Dynamics of Slider-Crank Mechanisms with Flexible Supports and Non-Ideal Forcing

Transient and steady state dynamic response of a class of slider-crank mechanisms is investigated. Specifically, the class of mechanisms examined involves rigid members but compliant supporting bearings. Moreover, the mechanisms are subjected to non-ideal forcing. Namely, both the driving and the resisting loads are expressed as a function of the angular coordinate describing the crank rotation. First, an appropriate set of equations of motion is derived by applying Lagrange's equations. These equations are strongly nonlinear due to the large rigid body rotation of the crank and the connecting rod, as well as due to the nonlinearities associated with the bearing action and the form of the driving and the resisting loads. Consequently, the dynamics of the resulting dynamical system is examined by solving the equations of motion numerically. More specifically, transient response is captured by direct integration, while determination of complete branches of steady state response is achieved by applying appropriate numerical methodologies. Initially, mechanisms whose crankshaft is supported by bearings with rolling elements and linear stiffness characteristics are examined. Then, numerical results are presented for rolling element bearings with nonlinear stiffness characteristics.
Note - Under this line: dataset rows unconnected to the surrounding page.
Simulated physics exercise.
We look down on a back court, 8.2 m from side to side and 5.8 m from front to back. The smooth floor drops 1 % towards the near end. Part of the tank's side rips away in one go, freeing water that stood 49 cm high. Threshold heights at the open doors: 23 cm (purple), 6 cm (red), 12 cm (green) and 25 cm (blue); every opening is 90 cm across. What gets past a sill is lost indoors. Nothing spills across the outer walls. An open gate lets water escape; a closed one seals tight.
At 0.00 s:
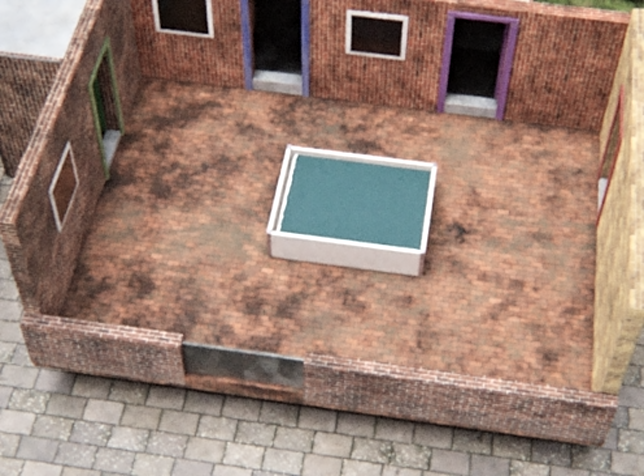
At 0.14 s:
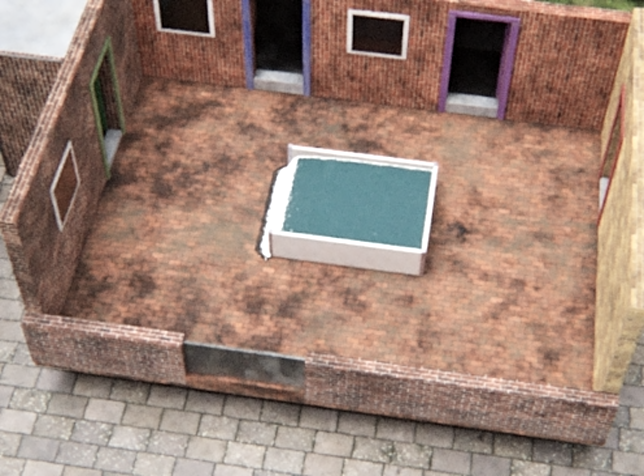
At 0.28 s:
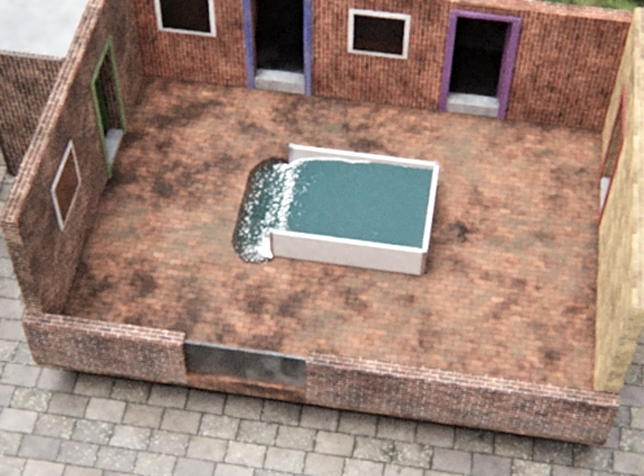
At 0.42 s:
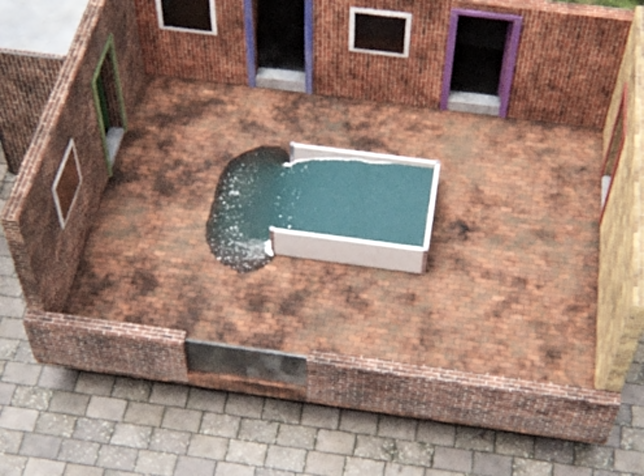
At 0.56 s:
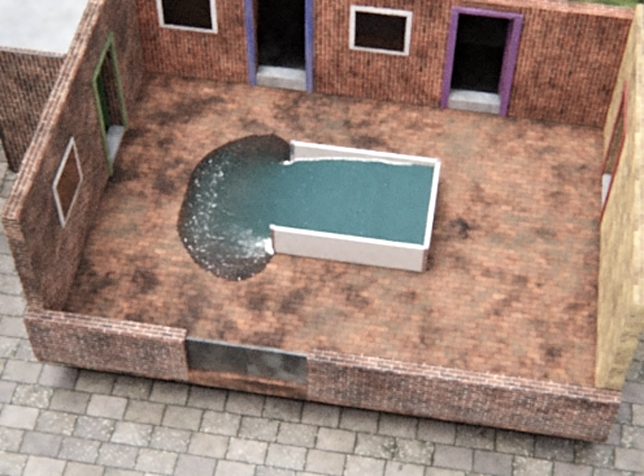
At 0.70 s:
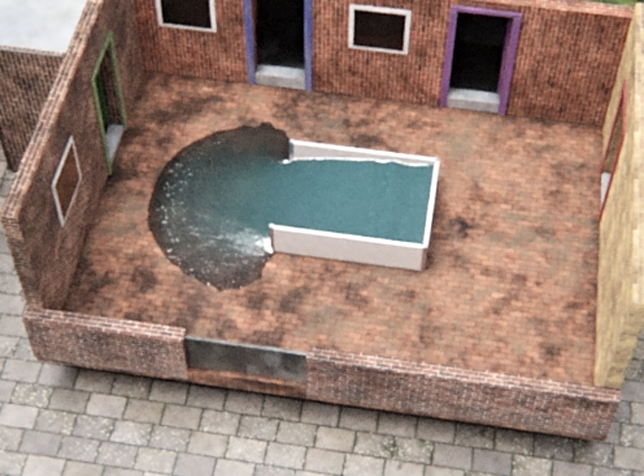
In a walled brick courtyard, the left side of a white-edged tank gave way, and blue-green water poured through the gap and spread leftward over the floor in a widening, rounded, dark-edged pool.
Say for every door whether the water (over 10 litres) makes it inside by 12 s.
Door by door: At the purple door it stays under the limit; at the red door it stays under the limit; at the green door it exceeds the limit; at the blue door it does not reach the limit.
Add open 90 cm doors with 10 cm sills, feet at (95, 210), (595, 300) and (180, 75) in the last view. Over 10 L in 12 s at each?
In that order: Above, not over, above.
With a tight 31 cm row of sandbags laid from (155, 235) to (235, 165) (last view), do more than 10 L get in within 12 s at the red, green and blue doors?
Against that limit: Red below, green not over, blue not over.
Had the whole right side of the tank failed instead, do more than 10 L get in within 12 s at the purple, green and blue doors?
Against that limit: Purple below, green not over, blue not over.
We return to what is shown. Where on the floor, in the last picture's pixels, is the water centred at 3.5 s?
Around (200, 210).
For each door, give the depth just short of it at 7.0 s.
In cm: Purple 2, red 0, green 7, blue 4.
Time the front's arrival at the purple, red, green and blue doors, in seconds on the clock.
Purple 6.0 s, red 8.5 s, green 1.1 s, blue 3.8 s.
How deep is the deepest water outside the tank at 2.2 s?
About 25 cm.
After 1.4 s water covers 25 % of the floor and is deepest (25 cm) near (103, 192); purple door not reached, red door not reached, green door 18 cm at the sill, 0 L in, blue door not reached.
After 2.2 s water covers 30 % of the floor and is deepest (25 cm) near (97, 209); purple door not reached, red door not reached, green door 22 cm at the sill, 21 L in, blue door not reached.
After 3.5 s water covers 35 % of the floor and is deepest (28 cm) near (53, 337); purple door not reached, red door not reached, green door 19 cm at the sill, 68 L in, blue door not reached.
After 7.0 s water covers 80 % of the floor and is deepest (12 cm) near (53, 337); purple door 2 cm at the sill, 0 L in, red door not reached, green door 7 cm at the sill, 83 L in, blue door 4 cm at the sill, 0 L in.
After 12.0 s water covers 95 % of the floor and is deepest (10 cm) near (579, 411); purple door 2 cm at the sill, 0 L in, red door 5 cm at the sill, 0 L in, green door 3 cm at the sill, 83 L in, blue door 1 cm at the sill, 0 L in.
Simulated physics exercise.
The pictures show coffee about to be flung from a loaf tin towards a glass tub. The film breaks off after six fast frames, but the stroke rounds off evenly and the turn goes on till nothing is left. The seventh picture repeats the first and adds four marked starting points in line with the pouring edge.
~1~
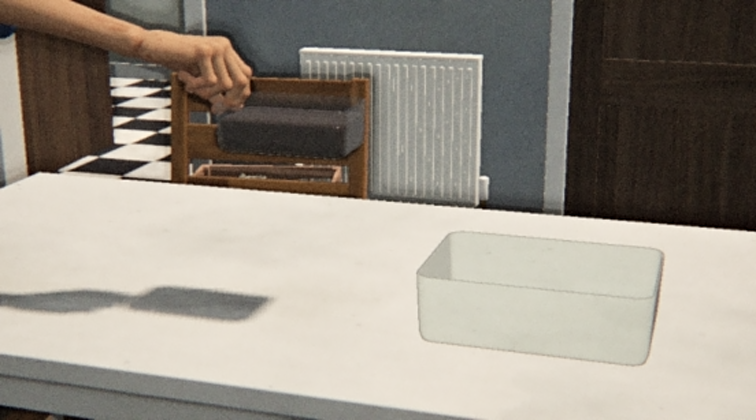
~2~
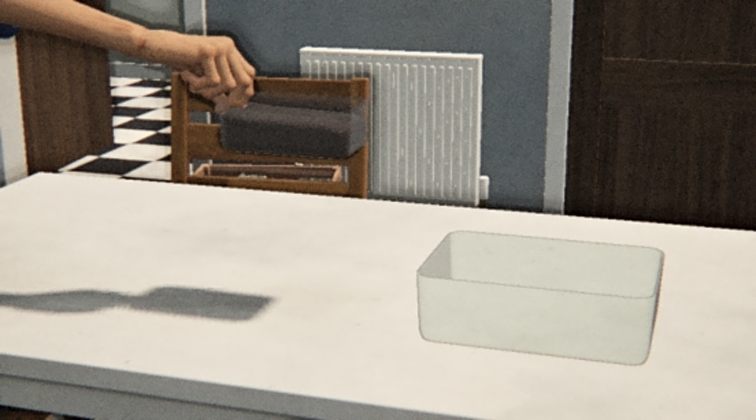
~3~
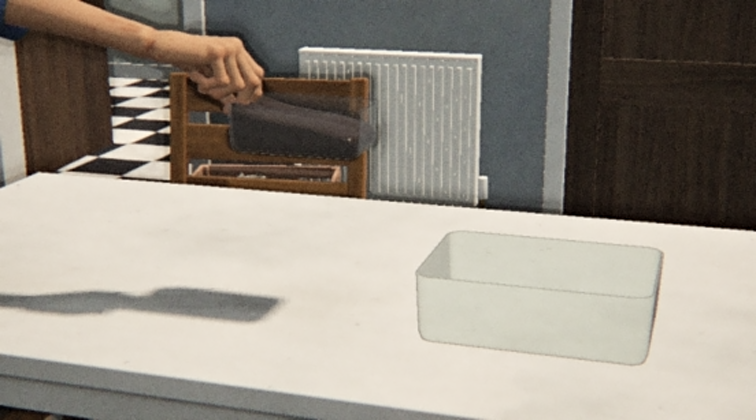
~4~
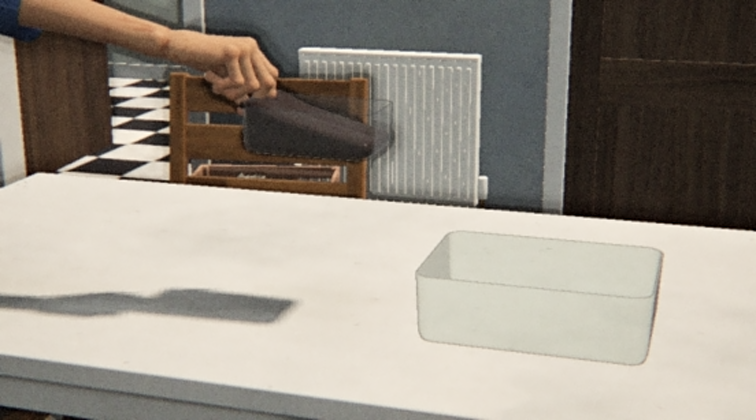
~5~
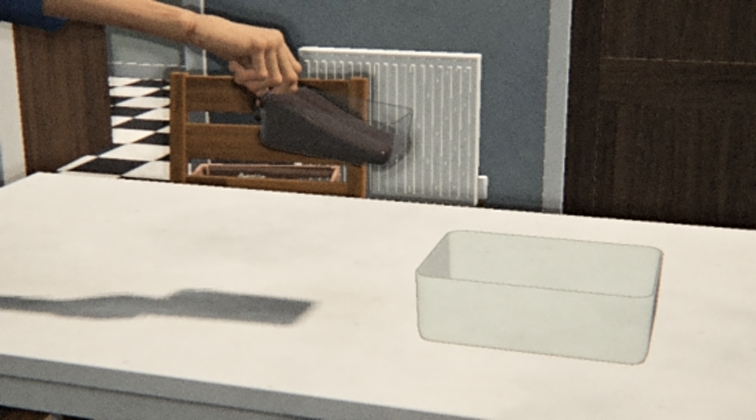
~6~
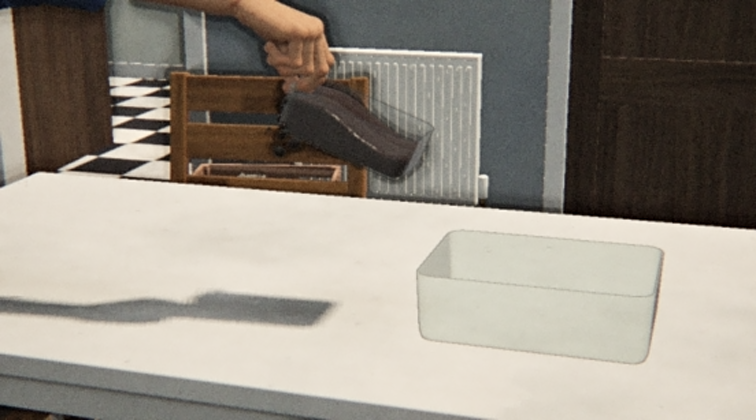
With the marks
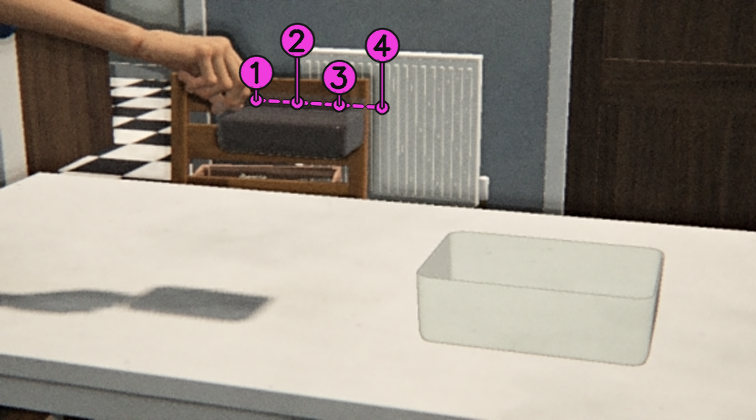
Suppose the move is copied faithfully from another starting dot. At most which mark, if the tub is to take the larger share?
Go for 2.
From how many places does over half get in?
Three of them.
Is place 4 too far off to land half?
No, not at all.
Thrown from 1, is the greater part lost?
Yes, it does.
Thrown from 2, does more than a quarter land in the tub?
Yes, it does.
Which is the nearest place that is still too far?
That is place 1.
On the marked copy, 1 at (256, 100); 2 at (297, 102); 3 at (339, 105); 4 at (382, 107).
If 1 is chosen, about 37 % lands in the tub, 59 % falls short and 5 % goes beside or beyond.
If 2 is chosen, about 64 % lands in the tub, 30 % falls short and 6 % goes beside or beyond.
If 3 is chosen, about 70 % lands in the tub, 21 % falls short and 9 % goes beside or beyond.
If 4 is chosen, about 83 % lands in the tub, 5 % falls short and 12 % goes beside or beyond.
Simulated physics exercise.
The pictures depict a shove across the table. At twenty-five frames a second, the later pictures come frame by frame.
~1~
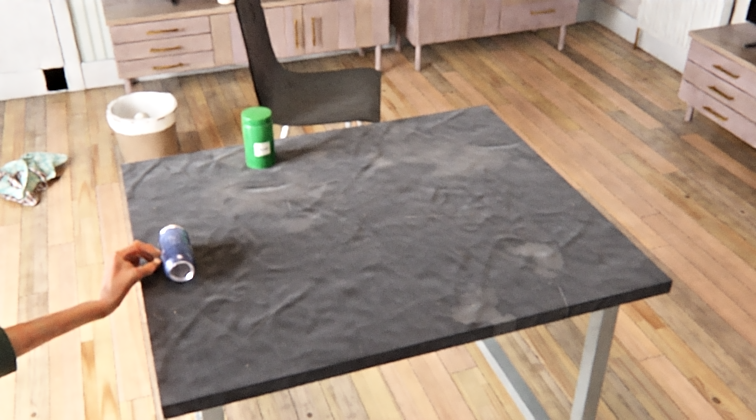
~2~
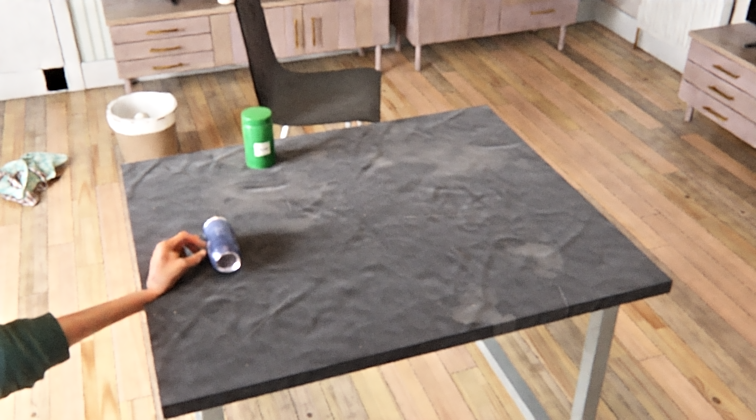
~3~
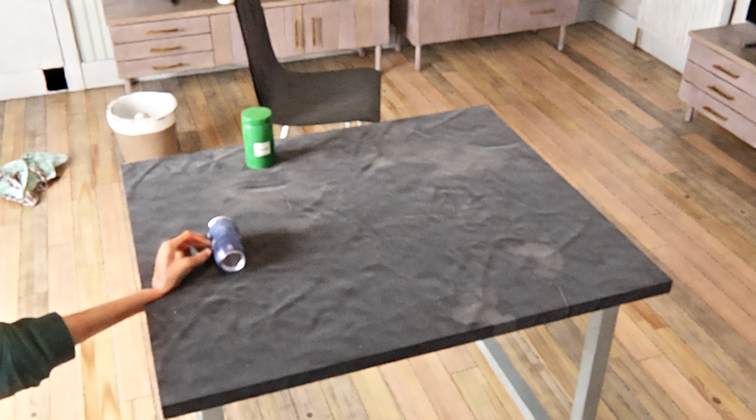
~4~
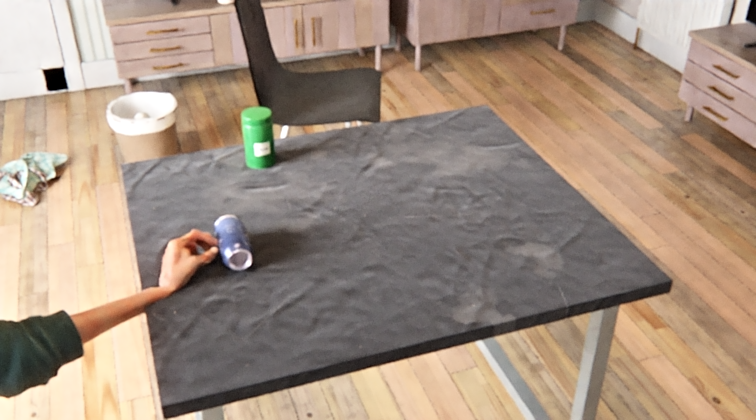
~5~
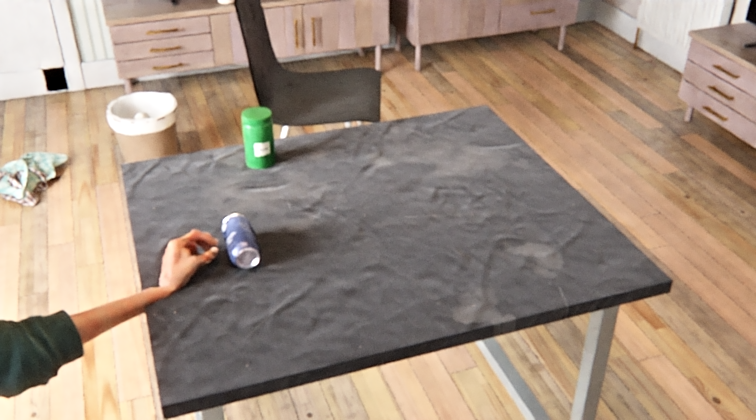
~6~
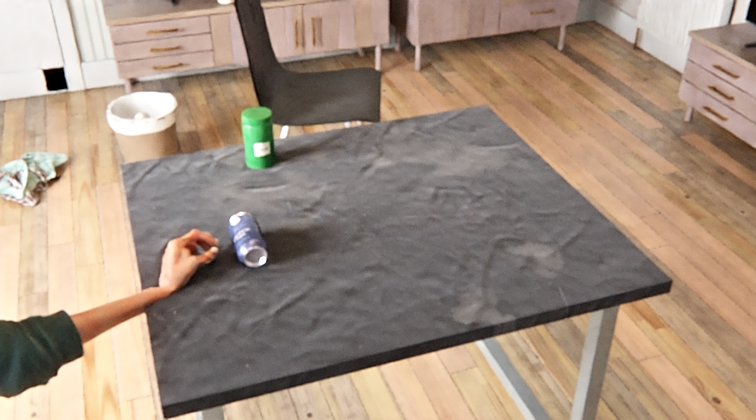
A blue can lying on its side is pushed right by a hand, then rolls slightly away.
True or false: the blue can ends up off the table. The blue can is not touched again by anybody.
False.
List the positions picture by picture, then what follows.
In the first picture, under the hand; blue can (177, 254).
In the second picture, under the hand; blue can (222, 245).
In the third picture, under the hand; blue can (227, 244).
In the fourth picture, blue can (234, 243).
In the fifth picture, blue can (241, 241).
In the sixth picture, blue can (248, 240) rolled a little.
Then, 0.20 s after the last picture, blue can rolled about its own width near (280, 234).
Then, 0.40 s after the last picture, blue can rolled well along near (305, 229).
Then, 0.70 s after the last picture, blue can rolled well along near (330, 224).
At rest, moved from the start, blue can. Seen from the same camera at the end, blue can near (342, 221).
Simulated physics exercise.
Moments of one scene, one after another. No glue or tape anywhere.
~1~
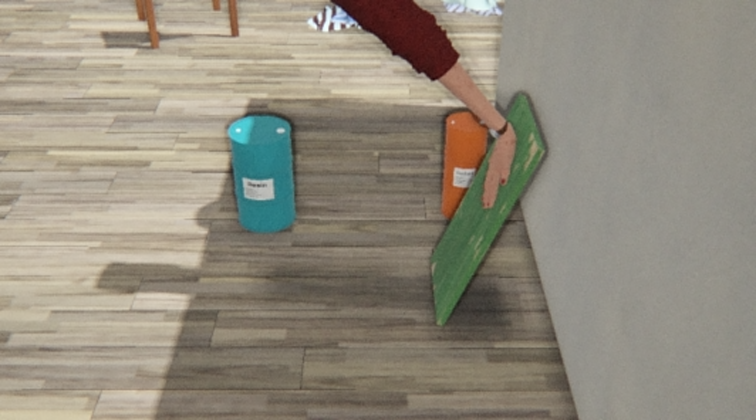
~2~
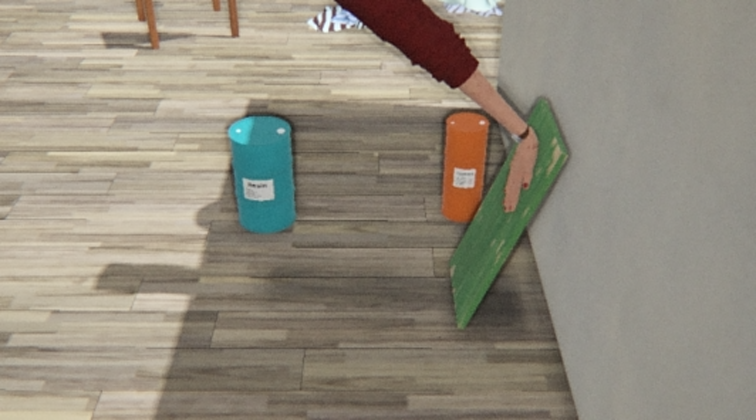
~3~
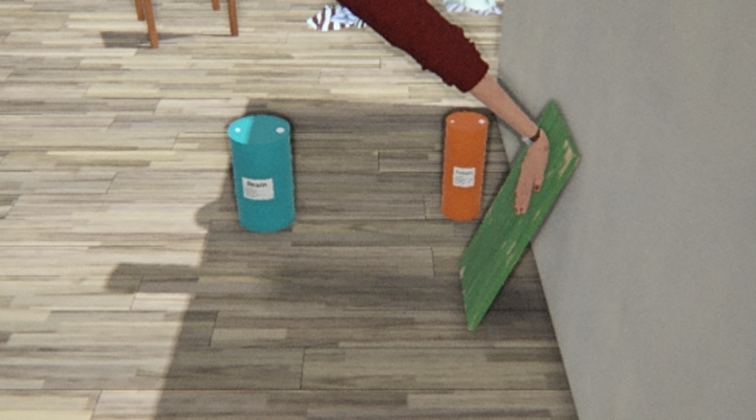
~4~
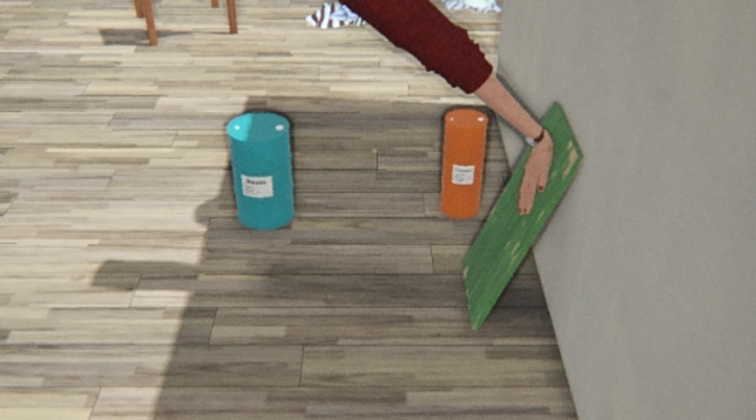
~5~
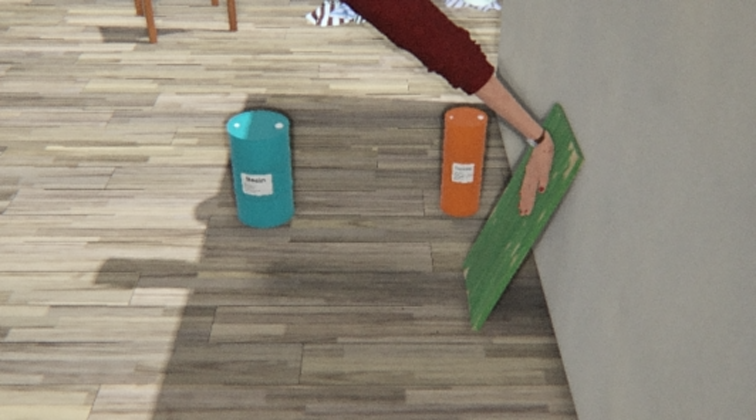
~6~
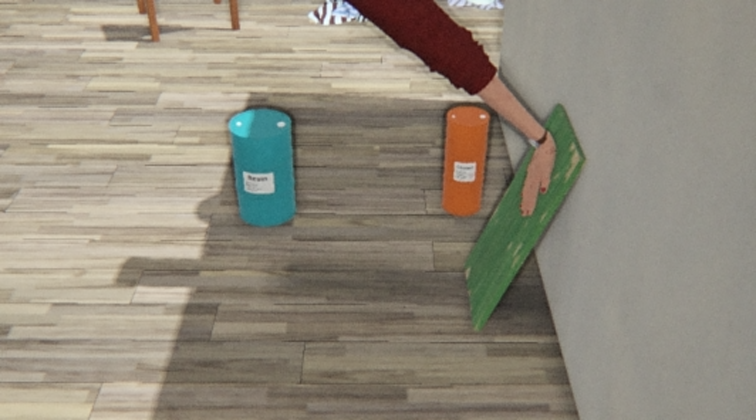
At first, a hand in a dark red sleeve holds a green board tilted beside an orange canister, partly covering it, with a teal canister standing to the left. The hand moves the board a short way right, uncovering the orange canister, then keeps hold as it leans against the grey wall, barely shifting.
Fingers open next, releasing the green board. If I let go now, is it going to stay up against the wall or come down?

Finally, the study is focused on mechanisms supported by hydrodynamic bearings. In all cases, the attention is focused on investigating the influence of the system parameters on its dynamics. Moreover, models with constant crank angular velocity are first analysed, since they provide valuable insight into some aspects of the system dynamics. Eventually, the emphasis is shifted to the general case of non-ideal forcing, originating from the dependence of the driving and the resisting moments on the crankshaft motion.